Customers wishing to pick up items themselves can do that too — merchandise can either be put aside by retailers, or stored for collection at a central location in the mall.

Another advantage of the sites is that customers will have access to any General Growth mall they wish, and they will be able to buy items that might only be available in a particular region — say "Aloha'' T-shirts from a mall in Hawaii, or a cowboy hat from Texas. Moreover, they could get on their computers to buy gift certificates that a relative or friend on the opposite side of the country could use at her local mall.

For their part, retailers can use the Web site to let people know what is available at their local mall, and lure them in. But more than that, using what Graves calls "precision marketing,'' they can learn more about the tastes of individual customers, and contact them about new products and special offers.

"Now for the first time we'll know a lot more about the customer,'' Graves said, explaining that customers will have the option of joining a Mallibu.com shoppers club, where they can qualify for promotional offers and choose to be informed of future promotions on selected products. "Now we'll be able to market to their intentions.''

But won't the Web site divert customers, encouraging people to stay home rather than come browse the mall? No, insists Graves: It will free them up to browse more when they do come to the mall.

"People will use the Web for what they have to buy,'' he said. But Web shopping is no substitute for a visit to a mall, where merchandise can be seen, touched and tried on, he explained. "When I go to the mall, I'll be able to do what I want to do.''

Neither does Graves see Mallibu.com conflicting with tenants' existing Web sites. On the contrary, it will lead people to their stores. For all the hype surrounding the Web, retailers are, and will continue to be, primarily operators of brick-and-mortar stores, he said.

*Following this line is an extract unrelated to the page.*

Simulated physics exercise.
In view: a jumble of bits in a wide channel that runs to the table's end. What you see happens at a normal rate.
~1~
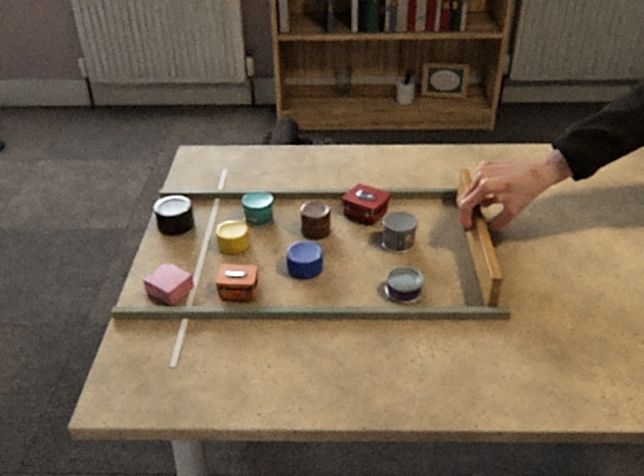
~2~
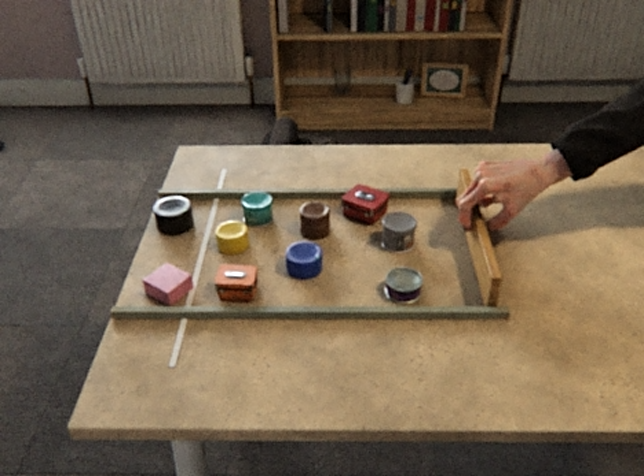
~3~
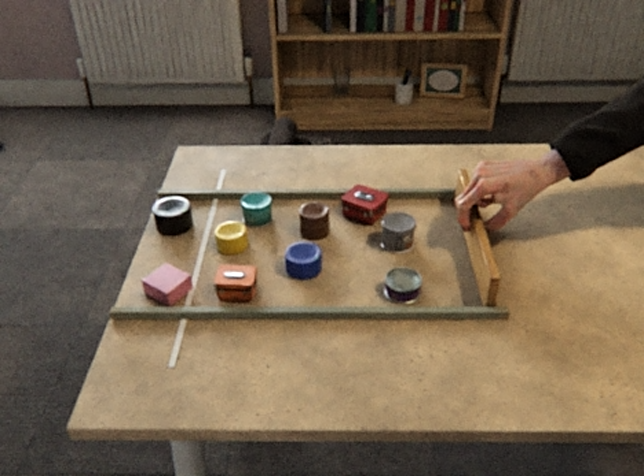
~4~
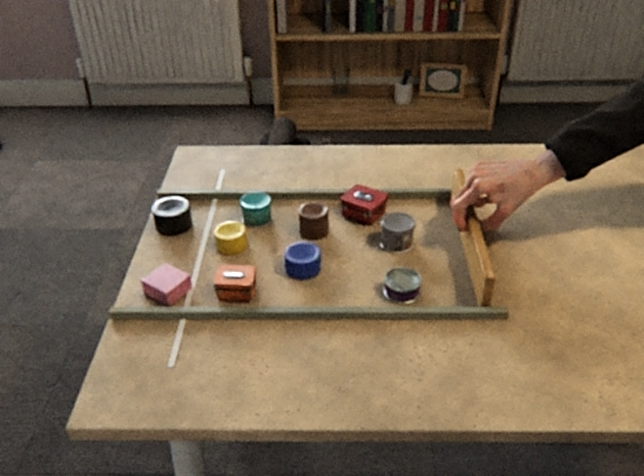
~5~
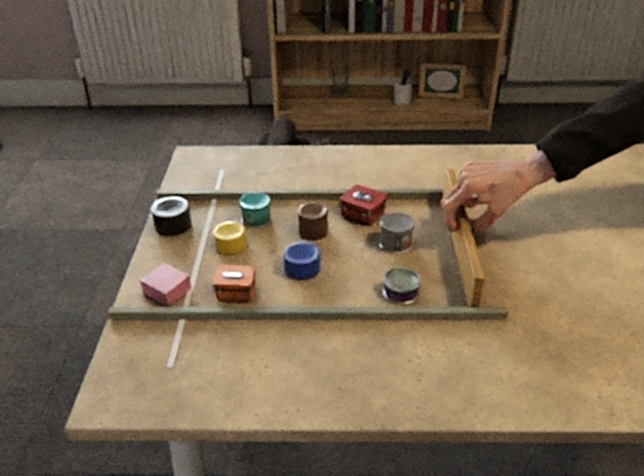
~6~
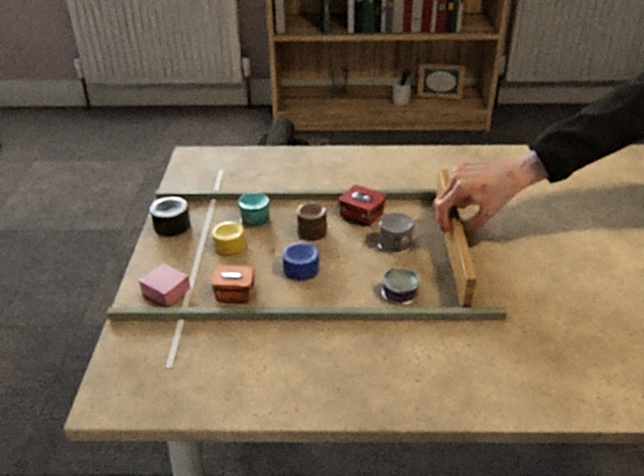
A hand slides a wooden board slightly left behind scattered colourful lids, pots and small cases.
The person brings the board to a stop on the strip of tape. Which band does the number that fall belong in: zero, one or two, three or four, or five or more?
All but one or two remain.
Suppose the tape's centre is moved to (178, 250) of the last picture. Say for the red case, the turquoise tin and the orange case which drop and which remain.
The red case is still there; as for the turquoise tin, it is no longer there; and the orange case is no longer there.
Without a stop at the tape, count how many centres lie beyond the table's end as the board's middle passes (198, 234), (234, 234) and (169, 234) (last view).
Taking the places in turn, the counts are 2, 0 and 6.
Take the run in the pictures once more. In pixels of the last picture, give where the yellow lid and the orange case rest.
First (151, 252), then (134, 283).
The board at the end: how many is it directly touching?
My count gives 4.
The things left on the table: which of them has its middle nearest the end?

"Gap has probably 400 stores they're going to open this year; online is just a fraction of their business,'' he said.

General Growth, which Graves said is the first developer to integrate its malls with the Web, plans to launch the site in June. At press time, the Chicago-based developer was planning to invite its tenants to a presentation of the program, and was not releasing the names of retailers who already have signed on. The company also declined to reveal the cost of the project.

General Growth is partnering with San Francisco-based Web site developer Organic Inc., and Pandesic of Santa Clara, Calif., an Internet business services firm.

The mall Web site concept is a good one, but making it work will be a challenge, according to Seema Williams, a senior analyst for online retail at Forrester Research, an independent Internet and technology research firm based in Cambridge, Mass. Convincing significant numbers of people to use Mallibu.com, and using it to influence their buying decisions, will be difficult, even if the Web site is heavily promoted in General Growth's malls, she said. People inclined to buy over the Internet will more likely be diverted to retailers' existing Web sites, and away from Mallibu.com.

Moreover, many retailers will not be ready this summer to handle the considerable impact that Internet shopping imposes on inventory control, Williams added.

"They're definitely headed in the right direction,'' she said. "But it's going to cost them a fortune to pull it off.''

But with 35 million people, 1.2 billion visits to General Growth malls each year, and with each mall spending millions of dollars a year on marketing, the company is in a good position to leverage the program, Graves said.

"That's a lot of people," he said, although he acknowledged that it will be a challenge to get those people to start using Mallibu.com.

While General Growth might be the first developer/operator to develop an in-house system for getting its properties onto the Web, Woburn, Mass.-based Eversave.com launched a site in November that it claims eventually will link consumers to malls and stores across the country. (See story, page 242.) This year the company signed a contract with Vista, Calif.-based REIT Pan Pacific Retail Properties to list the company's 58 shopping centers and 1,400 tenants.

"We're all about driving consumers back into the centers,'' said Jere Doyle, president and founder of Eversave.com, shortly after the contr act was signed.

"Our long term goal is to build a network of retailers, media and landlord relationships nationwide; by this time next year we'll be in every neighborhood in America.''

Stores that have so far signed up with Eversave.com include Best Buy, CVS, Circuit City, Linens-N-Things, Pearle Vision, Radio Shack, Sears, Staples and Toys 'R' Us.

Like Mallibu.com, Eversave.com enables retailers to tailor their marketing for individual customers, and gives them the option of using promotions to lure people to the mall. Unlike Mallibu.com, however, customers wishing to use Eversave.com must register to use it.

General Growth will be demonstrating Mallibu.com at May's annual ICSC Spring Convention in Las Vegas, Graves said.